En México ha habido varias. Recordemos las más recientes: las movilizaciones de 1968, las que provocó el levantamiento zapatista en 1994, las de las víctimas convocadas por el Movimiento por la Paz con Justicia y Dignidad en 2011, las de las mujeres el 9 de marzo de 2020 bajo el lema de Un Día Sin Nosotras. Apareció de nuevo en la marcha del 13 de noviembre. No obstante que los partidos políticos se montaron en ella para intentar expropiarla, la marcha fue en realidad un momento democrático en el que la gente salió a defender su libertad, su capacidad de autogestionarse y gobernarse. Contra ella, el presidente, que dice ser el representante del gobierno del pueblo, llamó a otra. Pero su movilización, convocada desde el poder y nutrida con miles de seres acarreados como bovinos, sólo representa un remedo. Si alguna vez López Obrador vivió algo parecido a una primavera democrática fue en el Éxodo por la Democracia en 1991 en defensa del voto. La que acaba de realizar el 27 de noviembre es, como los mítines que suele hacer desde que llegó al poder, la justificación de una transformación abortada, de una democracia traicionada, la confirmación de lo que Georges Orwell decía con respecto al uso que todo poder hace de ella: un argumento ambiguo que busca ocultar su carácter antidemocrático. La democracia que hoy defiende López Obrador, como la que defienden los partidos, no es la de la gente, sino la de Hobbes, que no creía en ninguna primavera política y cuya única respuesta al invierno era y sigue siendo el Leviatán: la deposición de la libertad y la autonomía de la gente a los pies del Estado y ahora también del crimen organizado que se ha vuelto parte de él.

Es verdad que la democracia no puede prescindir del poder que ella otorga a alguien. Pero también es verdad que ese poder, una vez asumido, termina por traicionarla. Por más democráticos que sean, los gobiernos son en realidad la expresión de un poder robado al pueblo. En ese momento, la democracia pierde su carácter autogestivo y libertario para convertirse en un aparato que administra la vida de la gente mediante el gobierno de unos cuantos o de uno sólo. El poder instaurado en una democracia es paradójicamente lo contrario a ella. No podemos escapar a esa contradicción. Pero la amarga memoria política debe tenerla en cuenta. Podemos discutir si esto es irremediable; si todo proceso democrático implica siempre un gobierno representativo que termina por traicionar al pueblo. Lo que es incontestable, dice Jean Robert, “es que toda voluntad política”, es decir, toda democracia, compromete “una toma de posición frente al poder”. Tal y como se manifiesta siempre en esos momentos en los que la gente sale a defender su libertad, ese posicionamiento es una respuesta al poder robado mediante su renuncia a tomarlo: los muchachos del 68, los indígenas zapatistas, el Movimiento por la Paz con Justicia y Dignidad, las mujeres de Un Día Sin Nosotras y los que marcharon el 13 de noviembre no querían tomar el poder. Expresaban, como siempre se expresa la democracia cuando surgen movimientos de esa naturaleza, su principio supremo: la libre asociación. Paradójicamente, su presencia en las calles, al mismo tiempo que expresa la renuncia al poder, lo ejerce para obligar a quien lo robó y lo detenta a limitarse. Limitar el poder político no es un rechazo anarquista. Es, por el contrario, el ejercicio democrático más profundo: el que hace posible que la libre asociación y la confianza mutua no sucumban bajo el invierno del poder robado.
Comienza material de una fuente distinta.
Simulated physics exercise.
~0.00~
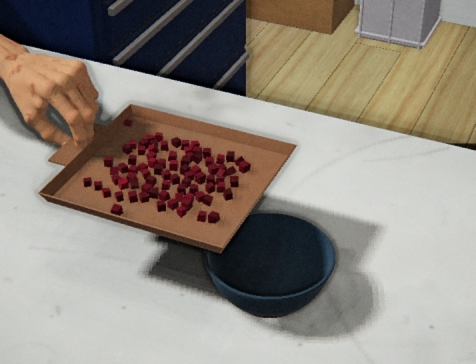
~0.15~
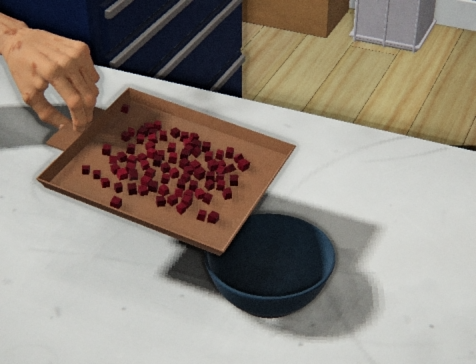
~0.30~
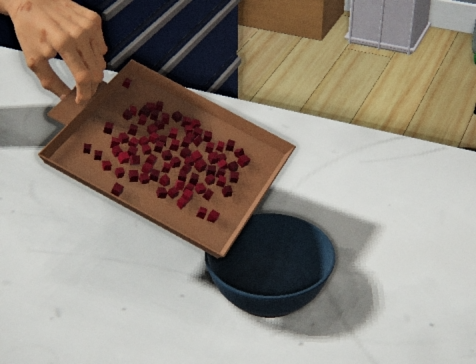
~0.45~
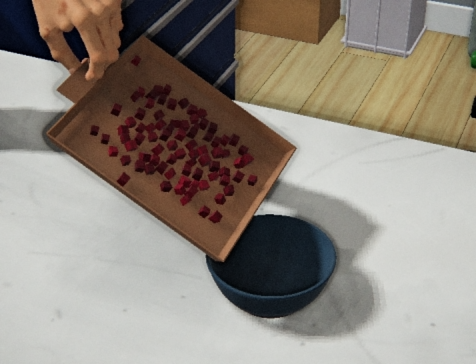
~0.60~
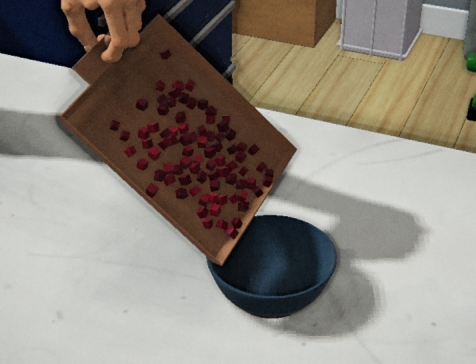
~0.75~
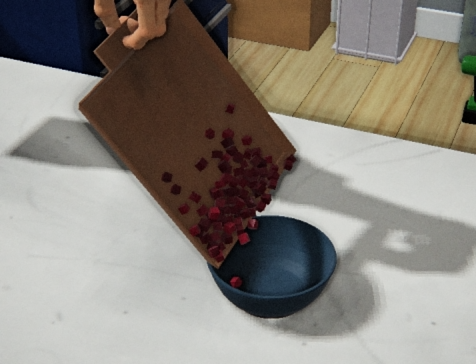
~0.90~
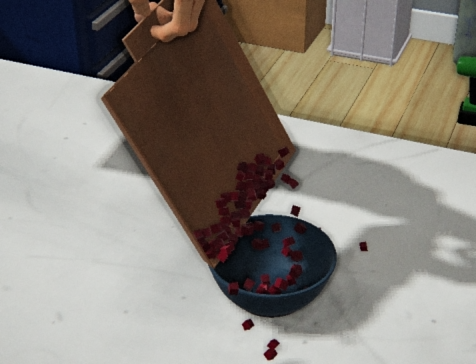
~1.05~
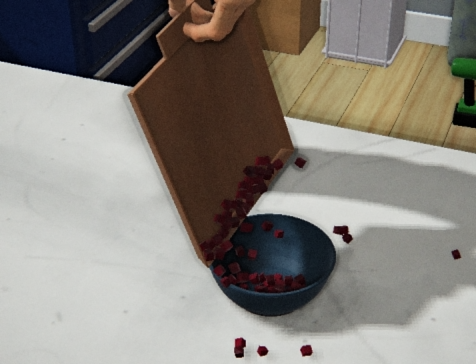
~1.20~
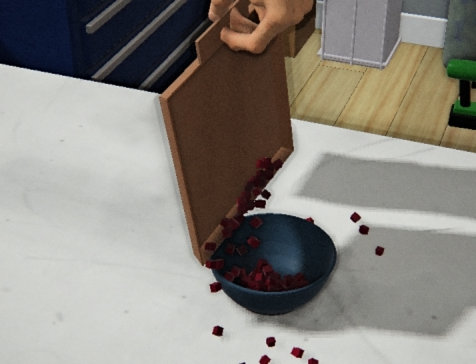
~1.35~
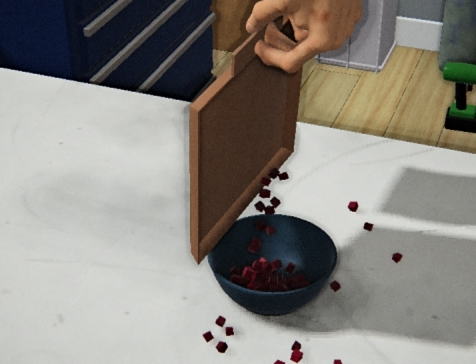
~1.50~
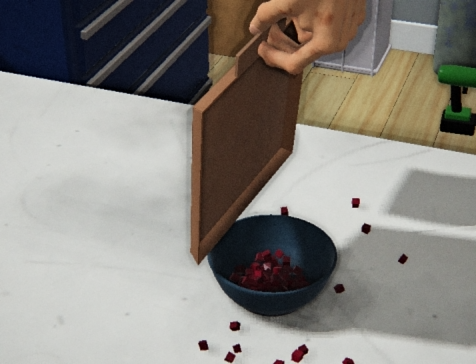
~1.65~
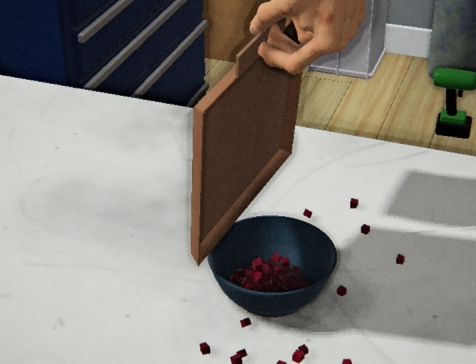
A hand tilted a brown tray of small dark red cubes steadily over a blue bowl on a white countertop until it stood upright and empty, leaving most of the cubes in the bowl and the rest scattered around it.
La democracia está allí donde la libertad amenazada hace a las personas organizarse entre sí para defenderla; está donde el nosotros democrático se expresa como autogestión y guarda la semilla de una nueva primavera.

Además opino que hay que respetar los Acuerdos de San Andrés, detener la guerra, liberar a todos los presos políticos, hacer justicia a las víctimas de la violencia, juzgar a gobernadores y funcionarios criminales, esclarecer el asesinato de Samir Flores, la masacre de los LeBarón, detener los megaproyectos y devolverle la gobernabilidad a Morelos.